The Drive to the Panama Border: Do you have a special kind of visa?

Special Kinds of Visas.

The shuttle picked up my wife, Erika, and I in Puerta Viejo, a small coastal town with a laid back vibe. We were setting off to the Bocas Del Toro island in Panama. Our guides across the border were an unnamed driver in a thin Nike rain coat and a Californian named John. John said he came to Costa Rica to raft the Río Pacuare and stayed for nine years.

“How do you stay that long, do you have a special kind of visa?” He didn’t answer. He was trying to sell his travel business. He sipped coffee from a thin jar.

A couple from Chicago joined us and a girl from Mexico who knew John and who sold her handmade jewelry in the tourist spots across Central America. She pulled out her board hung with earrings and necklaces to show the Chicago couple and they said they already bought all the jewelry they needed but it was all so beautiful. The girl said everything was ten dollars each. It was a good deal. Then she put away her jewelry and John walked us through the procedure once we got to the border.

We first check in at the Costa Rican immigration booth. They give us a stamp. Then we go across the river to the Panama booth and they give us a stamp. Then we get into a different shuttle van and drive to Chiriqui Grande, where we board a water taxi that takes us to the island. The same will happen on our return trip.


The Drive to the Panama Border.

When the Sixaola River flooded in November 2008, it wiped out much of the roads the government had paved. Afterwards, the people built their houses and grocery stores and bars on stilts with ramps and terraces.

(It’s quite possible they’ve always built their houses on stilts)

Deep trenches stretched in straight lines between the miles upon miles of banana trees. The banana stalks hung wrapped in blue Chiquita bags. The van slowed to a crawl every few hundred yards to avoid the deep pot holes in the nonexistent road. Erika fell asleep on my shoulder.

We passed empty soccer fields and schools and signs stating oil for sale. I was hyper vigilant for instances of poverty. Sometimes children were shirtless and shoeless and the houses a ramshackle of nailed boards and tin roofs.

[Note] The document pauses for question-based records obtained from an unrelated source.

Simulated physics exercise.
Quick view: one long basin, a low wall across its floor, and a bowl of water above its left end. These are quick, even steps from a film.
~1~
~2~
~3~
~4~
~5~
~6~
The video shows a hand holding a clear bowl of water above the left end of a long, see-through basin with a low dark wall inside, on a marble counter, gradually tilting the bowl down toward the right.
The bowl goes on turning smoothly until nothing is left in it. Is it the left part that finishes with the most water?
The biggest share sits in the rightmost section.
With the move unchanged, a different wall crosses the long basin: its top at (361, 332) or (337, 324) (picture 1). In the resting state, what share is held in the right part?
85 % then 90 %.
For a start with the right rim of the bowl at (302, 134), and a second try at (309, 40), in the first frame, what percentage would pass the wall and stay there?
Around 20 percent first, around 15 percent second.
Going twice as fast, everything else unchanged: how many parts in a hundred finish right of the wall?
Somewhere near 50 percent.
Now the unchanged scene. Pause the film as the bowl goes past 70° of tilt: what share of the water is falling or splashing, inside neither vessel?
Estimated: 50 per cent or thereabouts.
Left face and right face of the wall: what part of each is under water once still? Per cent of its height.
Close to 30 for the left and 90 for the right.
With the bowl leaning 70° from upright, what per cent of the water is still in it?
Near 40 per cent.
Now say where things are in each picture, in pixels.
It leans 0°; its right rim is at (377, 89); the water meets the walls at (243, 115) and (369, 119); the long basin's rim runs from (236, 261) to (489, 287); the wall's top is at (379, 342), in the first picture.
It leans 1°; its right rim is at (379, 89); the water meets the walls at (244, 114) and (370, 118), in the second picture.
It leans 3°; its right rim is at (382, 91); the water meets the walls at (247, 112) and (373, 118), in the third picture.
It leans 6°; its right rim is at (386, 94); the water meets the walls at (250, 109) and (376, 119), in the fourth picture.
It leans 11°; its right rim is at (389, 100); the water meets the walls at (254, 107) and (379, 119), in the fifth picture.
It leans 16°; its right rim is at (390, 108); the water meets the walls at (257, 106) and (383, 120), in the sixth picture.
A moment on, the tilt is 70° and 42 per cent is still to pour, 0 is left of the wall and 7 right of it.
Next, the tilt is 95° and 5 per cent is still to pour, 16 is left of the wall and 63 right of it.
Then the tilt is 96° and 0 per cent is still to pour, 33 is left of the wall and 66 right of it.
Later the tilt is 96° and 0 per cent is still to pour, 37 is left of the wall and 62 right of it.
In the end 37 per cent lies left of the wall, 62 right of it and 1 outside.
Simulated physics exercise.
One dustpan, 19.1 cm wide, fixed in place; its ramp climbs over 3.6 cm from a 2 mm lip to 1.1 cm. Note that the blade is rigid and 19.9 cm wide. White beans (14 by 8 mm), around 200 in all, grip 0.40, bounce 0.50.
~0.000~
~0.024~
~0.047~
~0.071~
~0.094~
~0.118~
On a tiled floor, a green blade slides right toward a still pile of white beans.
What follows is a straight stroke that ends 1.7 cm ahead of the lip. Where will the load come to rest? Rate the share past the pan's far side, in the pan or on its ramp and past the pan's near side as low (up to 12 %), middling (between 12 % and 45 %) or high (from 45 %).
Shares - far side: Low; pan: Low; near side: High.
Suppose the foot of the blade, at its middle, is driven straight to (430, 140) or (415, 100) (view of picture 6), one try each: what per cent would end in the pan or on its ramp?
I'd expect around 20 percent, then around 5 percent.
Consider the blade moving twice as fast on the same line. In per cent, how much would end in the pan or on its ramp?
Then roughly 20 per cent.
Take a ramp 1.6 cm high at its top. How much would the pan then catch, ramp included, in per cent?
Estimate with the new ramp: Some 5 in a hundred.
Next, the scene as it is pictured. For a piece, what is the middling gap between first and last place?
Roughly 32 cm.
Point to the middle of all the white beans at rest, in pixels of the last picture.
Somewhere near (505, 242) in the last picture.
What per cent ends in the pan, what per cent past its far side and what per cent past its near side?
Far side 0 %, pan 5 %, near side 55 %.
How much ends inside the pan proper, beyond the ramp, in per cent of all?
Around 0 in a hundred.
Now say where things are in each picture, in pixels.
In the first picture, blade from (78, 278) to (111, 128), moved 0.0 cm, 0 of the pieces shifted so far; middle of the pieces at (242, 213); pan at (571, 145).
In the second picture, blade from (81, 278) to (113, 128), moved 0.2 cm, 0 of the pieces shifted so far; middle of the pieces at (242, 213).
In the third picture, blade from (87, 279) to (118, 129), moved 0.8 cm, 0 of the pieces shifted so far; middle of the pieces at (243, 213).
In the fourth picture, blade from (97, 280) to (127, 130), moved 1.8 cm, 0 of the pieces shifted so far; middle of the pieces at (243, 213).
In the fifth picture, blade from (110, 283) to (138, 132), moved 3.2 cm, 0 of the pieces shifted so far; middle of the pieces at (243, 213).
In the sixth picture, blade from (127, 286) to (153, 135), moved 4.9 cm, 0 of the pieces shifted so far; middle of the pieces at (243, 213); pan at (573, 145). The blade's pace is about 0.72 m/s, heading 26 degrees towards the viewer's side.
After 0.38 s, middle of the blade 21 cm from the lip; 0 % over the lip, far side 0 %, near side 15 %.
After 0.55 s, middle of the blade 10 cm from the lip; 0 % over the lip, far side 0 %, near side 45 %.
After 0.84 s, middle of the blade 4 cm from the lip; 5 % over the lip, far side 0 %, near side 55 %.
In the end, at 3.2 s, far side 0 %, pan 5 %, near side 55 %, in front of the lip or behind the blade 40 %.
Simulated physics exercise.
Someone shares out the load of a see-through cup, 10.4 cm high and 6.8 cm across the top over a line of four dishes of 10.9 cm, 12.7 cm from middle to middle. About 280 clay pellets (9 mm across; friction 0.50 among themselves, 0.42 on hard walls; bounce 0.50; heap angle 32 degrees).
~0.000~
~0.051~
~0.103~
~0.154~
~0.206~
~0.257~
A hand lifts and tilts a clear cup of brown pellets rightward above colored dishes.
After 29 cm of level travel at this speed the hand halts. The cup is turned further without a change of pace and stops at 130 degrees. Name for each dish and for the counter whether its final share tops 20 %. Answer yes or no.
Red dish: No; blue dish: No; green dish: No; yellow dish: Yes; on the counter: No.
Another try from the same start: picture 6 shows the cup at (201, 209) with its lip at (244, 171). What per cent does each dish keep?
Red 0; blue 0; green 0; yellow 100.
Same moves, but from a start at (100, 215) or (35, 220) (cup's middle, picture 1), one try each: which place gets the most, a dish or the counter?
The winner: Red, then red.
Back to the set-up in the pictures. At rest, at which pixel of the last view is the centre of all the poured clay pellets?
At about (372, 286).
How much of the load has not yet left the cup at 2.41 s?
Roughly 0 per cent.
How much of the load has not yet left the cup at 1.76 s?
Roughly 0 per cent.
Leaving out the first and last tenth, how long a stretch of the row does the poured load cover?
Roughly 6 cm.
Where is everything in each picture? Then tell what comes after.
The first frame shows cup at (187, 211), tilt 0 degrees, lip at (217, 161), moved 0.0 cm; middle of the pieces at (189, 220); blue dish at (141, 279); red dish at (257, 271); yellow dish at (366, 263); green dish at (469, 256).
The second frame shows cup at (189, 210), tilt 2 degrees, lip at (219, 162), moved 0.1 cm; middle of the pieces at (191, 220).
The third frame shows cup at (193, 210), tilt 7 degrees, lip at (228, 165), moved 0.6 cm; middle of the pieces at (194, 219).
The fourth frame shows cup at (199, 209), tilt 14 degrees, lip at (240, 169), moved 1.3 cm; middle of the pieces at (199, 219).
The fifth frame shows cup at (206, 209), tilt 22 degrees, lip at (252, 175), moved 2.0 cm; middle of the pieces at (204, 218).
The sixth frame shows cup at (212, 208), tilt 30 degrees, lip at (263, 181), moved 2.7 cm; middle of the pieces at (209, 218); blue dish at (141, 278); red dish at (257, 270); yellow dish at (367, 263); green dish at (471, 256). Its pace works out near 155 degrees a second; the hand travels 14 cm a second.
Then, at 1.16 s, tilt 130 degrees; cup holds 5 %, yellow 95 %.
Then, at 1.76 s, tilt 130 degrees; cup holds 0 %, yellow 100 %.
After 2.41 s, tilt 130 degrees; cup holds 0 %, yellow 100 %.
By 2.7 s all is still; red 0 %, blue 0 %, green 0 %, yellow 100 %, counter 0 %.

But the houses and the people coalesced with the banana trees and the pot holes and the mountains deep green with swathes of gray fog.

Here, poor didn’t necessarily mean synonymous with need or any sort of deficiency. I didn’t know how to recognize need even if I did see it.

I saw beauty. I saw empty soccer fields I wanted to run. And I saw dark skinned people who didn’t look like the ones I saw on television infomercials. They seemed happy or occupied. So human. They looked like people I walked by everyday in Oregon. But I cannot speak to them.

And I felt so inhuman because I didn’t know how to place what I witnessed into my hierarchal system of class and category. I was a tourist. A dumb American. Just an invisible passerby.